El cambio definitivo no puede comenzar por
darse golpes durante décadas o siglos contra una pared más fuerte que nosotros.
No sé si debe ser altisonante o desmedidamente apasionado, pero sí ecuánime, inteligente
y constante, que socave poco apoco, muy controladamente, lo que se quiere
reemplazar. Los tiempos avanzan, tal vez no en calidad, pero sí en magnitud; el
tiempo pasa y solemos repetir las mismas acciones ante las mismas injusticias. Con
mucha razón o sin ella, arremetemos ante el enemigo del momento, el de esa
generación, usando viejas y desusadas referencias, ignorando la naturaleza de
los días que se viven hoy. No será la primera vez que se acaba con la
corrupción oficial antes de detectarla de nuevo. No será la primera vez que se
derrota al enemigo temporal para instaurar las nuevas y esperanzadoras reglas
que apuntan a la salvación. No será la primera vez que nos envilezcamos con el
poder en la mano y seamos el nuevo verdugo a ser derrotado.
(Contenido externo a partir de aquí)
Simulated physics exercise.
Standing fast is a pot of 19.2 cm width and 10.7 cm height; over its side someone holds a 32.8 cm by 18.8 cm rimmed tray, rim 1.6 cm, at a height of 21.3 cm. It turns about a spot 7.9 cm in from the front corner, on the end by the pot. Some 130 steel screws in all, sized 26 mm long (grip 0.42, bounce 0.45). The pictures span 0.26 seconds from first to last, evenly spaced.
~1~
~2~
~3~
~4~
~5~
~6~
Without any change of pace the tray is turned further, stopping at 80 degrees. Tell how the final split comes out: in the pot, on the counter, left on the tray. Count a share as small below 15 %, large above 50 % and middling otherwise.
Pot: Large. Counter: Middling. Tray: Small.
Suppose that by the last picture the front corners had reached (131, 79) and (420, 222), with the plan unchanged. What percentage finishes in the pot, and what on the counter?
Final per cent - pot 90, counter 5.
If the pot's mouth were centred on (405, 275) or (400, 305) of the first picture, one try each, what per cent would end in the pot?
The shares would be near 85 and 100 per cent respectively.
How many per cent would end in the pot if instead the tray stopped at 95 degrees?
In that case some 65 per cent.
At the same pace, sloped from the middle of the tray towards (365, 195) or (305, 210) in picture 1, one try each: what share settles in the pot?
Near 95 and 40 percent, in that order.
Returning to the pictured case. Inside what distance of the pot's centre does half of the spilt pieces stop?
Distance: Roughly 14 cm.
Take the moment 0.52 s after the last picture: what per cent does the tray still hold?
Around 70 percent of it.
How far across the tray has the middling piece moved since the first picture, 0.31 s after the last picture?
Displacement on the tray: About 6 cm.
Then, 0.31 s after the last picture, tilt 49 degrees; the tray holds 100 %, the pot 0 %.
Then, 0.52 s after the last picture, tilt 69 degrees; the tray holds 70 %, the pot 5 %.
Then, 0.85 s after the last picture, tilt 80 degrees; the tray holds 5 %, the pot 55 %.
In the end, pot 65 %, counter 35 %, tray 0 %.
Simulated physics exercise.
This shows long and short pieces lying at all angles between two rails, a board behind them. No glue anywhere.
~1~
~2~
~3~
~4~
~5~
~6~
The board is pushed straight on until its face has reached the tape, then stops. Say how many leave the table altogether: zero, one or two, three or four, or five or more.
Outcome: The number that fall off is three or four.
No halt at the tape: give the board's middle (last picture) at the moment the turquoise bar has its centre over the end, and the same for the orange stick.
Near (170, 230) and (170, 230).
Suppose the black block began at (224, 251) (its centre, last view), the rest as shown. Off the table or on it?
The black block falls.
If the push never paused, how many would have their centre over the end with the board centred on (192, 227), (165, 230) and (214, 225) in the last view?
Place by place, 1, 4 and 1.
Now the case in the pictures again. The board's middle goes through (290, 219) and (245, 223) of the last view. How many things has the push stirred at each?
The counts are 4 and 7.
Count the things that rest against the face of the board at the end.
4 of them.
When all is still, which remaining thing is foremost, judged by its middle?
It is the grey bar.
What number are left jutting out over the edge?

En menor magnitud
que las eras geológicas, pero con algún parecido, tenemos demasiado tiempo
caminando por estas calles e ignorando los siglos que siempre se repiten como
para no notarlos; sin embargo, seguimos enceguecidos por nuestro presente —porque
claro, es el nuestro— y pensamos que muchas cosas cambiarán en nuestra
generación solo porque es nuestra y no porque se acometen las situaciones de la
manera adecuada, efectiva. Es nuestra
locura, nuestra pasión, nuestro atropello en lo que cabalgamos
como eternos adolescentes tratando de buscarle sentido a lo que no entendemos,
y buscando la banderita que tengamos más cerca y la que más nos sirva, salimos
a cobrar vidas y reputaciones, a imponer verdades y a aplastar detractores con
una voluntad temeraria. Seguiremos, pues, gritando consignas aprendidas,
copiando modelos ajenos, pronunciando palabras extranjeras antes de definir
desde nuestras propias realidades, como colectividad, la acción efectiva que
deje al ignorante y al criminal fuera del juego. Y por supuesto, toda esta
madeja de conceptos iría solo después de expulsar nuestros propios demonios,
nuestras propias cegueras, nuestras propias hipocresías que guardamos muy
dentro, como individuos alejados del amor propio y del amor al otro. Nada fácil.
...Como que mejor nos compramos un carro nuevo, chamo.